Infatti, ricorda il giudice, non solo è intervenuto l’art. 55-quinquies, comma 2, del D.Lgs. 30 marzo 2001 n. 165 (danno all’immagine da assenteismo fraudolento) ma anche l’art. 1, comma 12, della legge 6 novembre 2012, n. 190 (danno da reati di corruzione all’interno della PA) e l’art. 46, comma 1, del D.lgs. 14 marzo 2013, n. 33 (in tema di trasparenza). Secondo la disciplina normativa in vigore, verrebbero, infatti, escluse dall’azione risarcitoria per danno all’immagine fatti di reato altrettanto gravi e anche più gravi di  quelli che integrano gli estremi dei reati contro la P.A. e soprattutto certamente più gravi dei fatti non costituenti reato descritti dalle nuove figure di violazioni di doveri del pubblico dipendente, creando sperequazioni manifestamente irragionevoli tra fatti che producono i medesimi effetti dannosi, con situazioni finanche paradossali.

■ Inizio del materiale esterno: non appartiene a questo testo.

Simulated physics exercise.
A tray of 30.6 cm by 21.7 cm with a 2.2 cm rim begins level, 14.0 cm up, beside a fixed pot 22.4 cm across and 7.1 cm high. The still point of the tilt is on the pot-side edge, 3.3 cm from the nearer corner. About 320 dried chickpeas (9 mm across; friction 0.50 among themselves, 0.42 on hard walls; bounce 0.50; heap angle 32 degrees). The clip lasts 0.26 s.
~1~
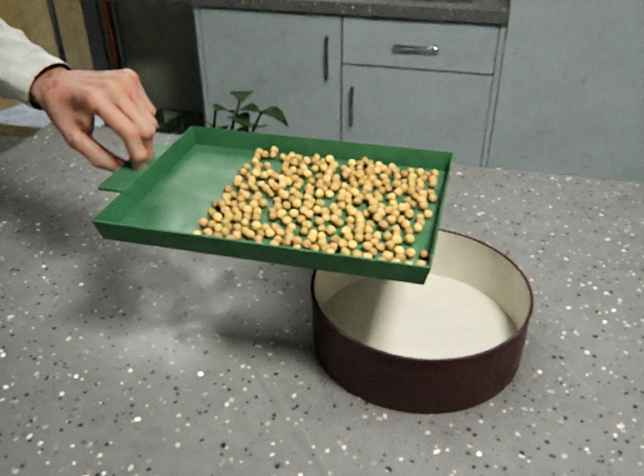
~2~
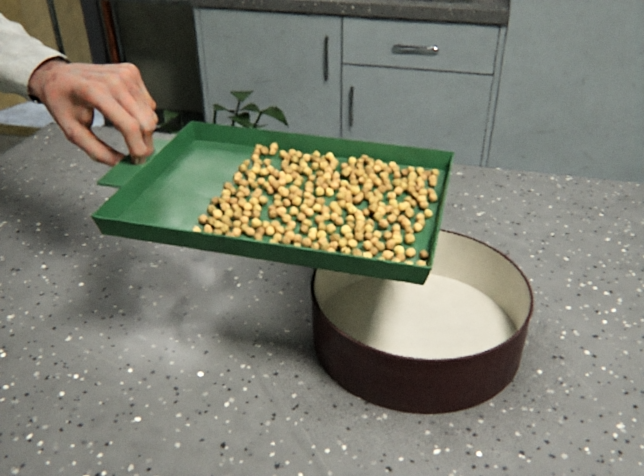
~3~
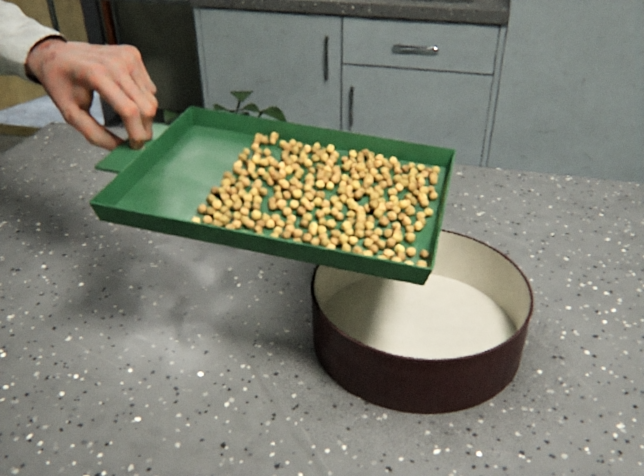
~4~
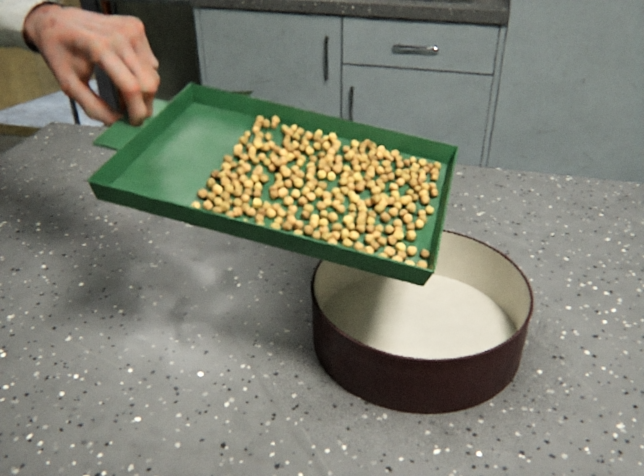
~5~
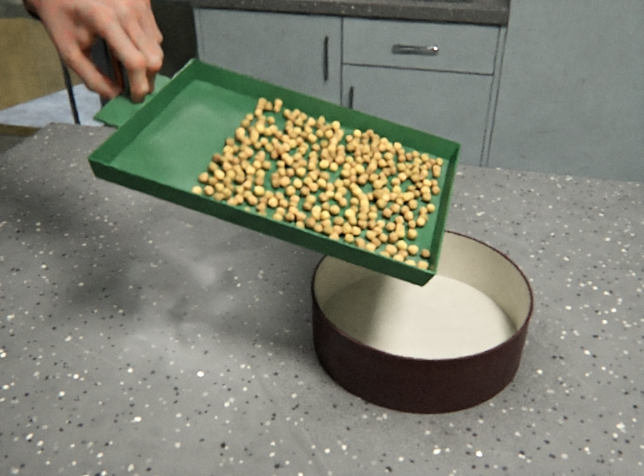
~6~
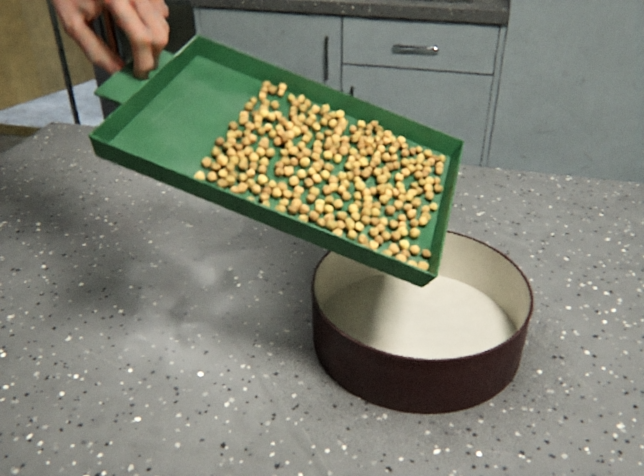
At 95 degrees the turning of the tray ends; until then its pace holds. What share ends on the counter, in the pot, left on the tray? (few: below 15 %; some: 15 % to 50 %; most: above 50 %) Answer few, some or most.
On the counter: Some; in the pot: Most; left on the tray: Few.
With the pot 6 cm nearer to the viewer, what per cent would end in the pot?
Then about 80 per cent.
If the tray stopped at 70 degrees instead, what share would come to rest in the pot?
In that case some 5 per cent.
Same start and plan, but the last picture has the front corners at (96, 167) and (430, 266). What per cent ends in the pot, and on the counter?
Pot 75, counter 20.
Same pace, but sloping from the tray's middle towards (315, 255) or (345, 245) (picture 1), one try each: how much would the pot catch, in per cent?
About 15 and 35 per cent.
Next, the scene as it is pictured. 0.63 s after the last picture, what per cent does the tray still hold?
About 95 per cent.
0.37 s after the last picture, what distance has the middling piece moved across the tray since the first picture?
About 5 cm.
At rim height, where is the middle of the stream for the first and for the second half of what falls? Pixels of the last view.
First near (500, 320), later near (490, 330).
Then, 0.37 s after the last picture, tilt 55 degrees; the tray holds 100 %, the pot 0 %.
Then, 0.63 s after the last picture, tilt 81 degrees; the tray holds 95 %, the pot 0 %.
Then, 0.99 s after the last picture, tilt 95 degrees; the tray holds 15 %, the pot 45 %.
In the end, counter 35 %, pot 65 %, tray 0 %.
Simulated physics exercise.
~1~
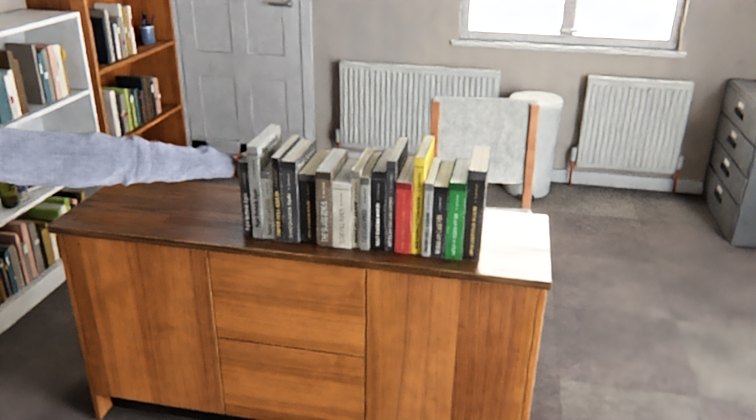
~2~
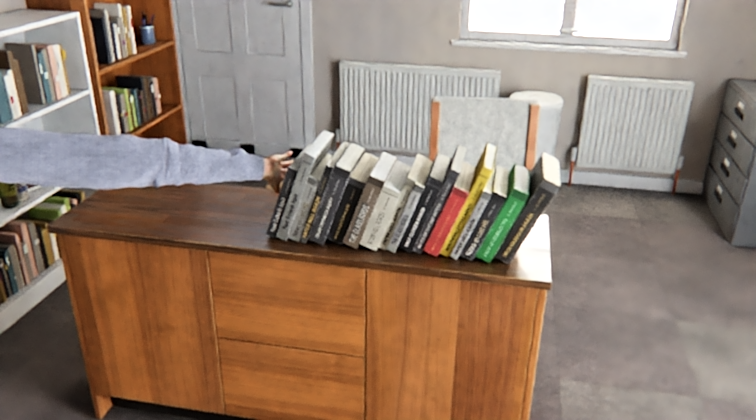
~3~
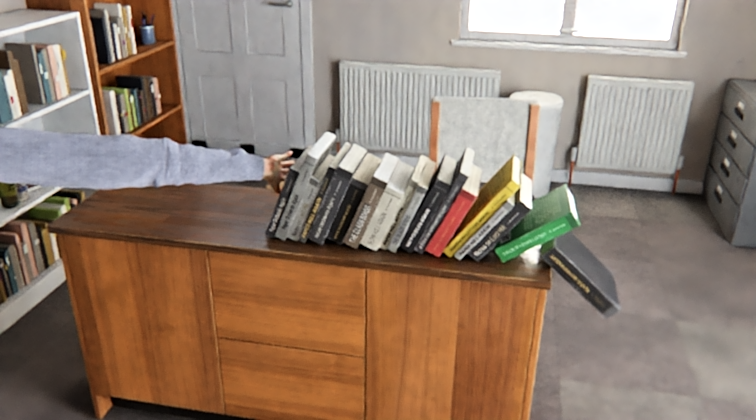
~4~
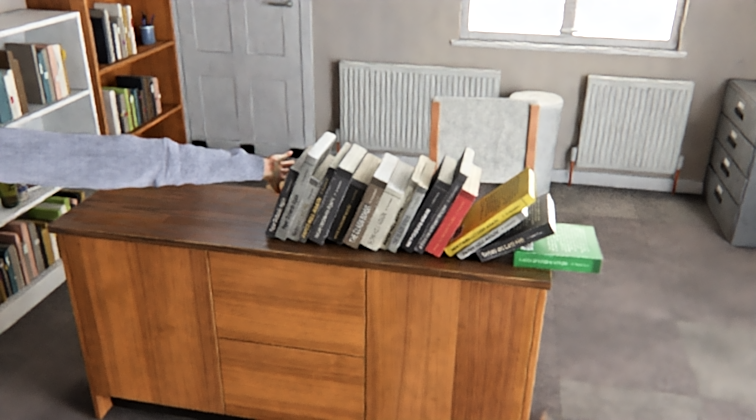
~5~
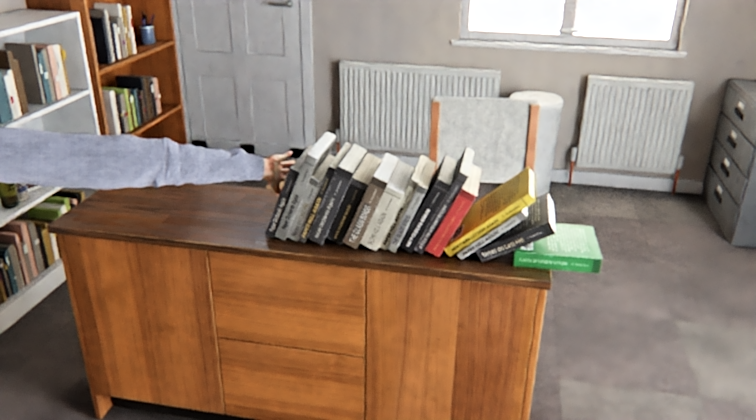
To begin with, a long row of books stands upright on a wooden cabinet, with a sleeved arm reaching in from the left to the first one. The hand pushes that end of the row to the right, and all the books shift and lean over together. At the far end, the last dark book tips over the edge and drops away, while the green book tilts steeply. The green book then comes down on its side, jutting past the cabinet's right edge. The yellow book leans heavily but stays on top, and the hand remains against the leaning row.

Si pensi ad esempio, al danno all’immagine della P.A. risarcibile per la violazione del segreto d’ufficio (326 c.p.) ma non per la rivelazione di segreto di Stato (261 c.p.) commessa da pubblico ufficiale; al danno all’immagine risarcibile per l’indebita percezione di erogazioni a danno dello Stato di cui all’art. 316 ter del c.p. ma non per la truffa aggravata per il conseguimento delle medesime erogazioni pubbliche di cui all’art. 640 bis del c.p.; al danno all’immagine nel caso di abuso d’ufficio di cui all’art. 323 c.p., che resta escluso se il reato viene assorbito in uno più grave ma non compreso tra quelli contemplati dalla norma.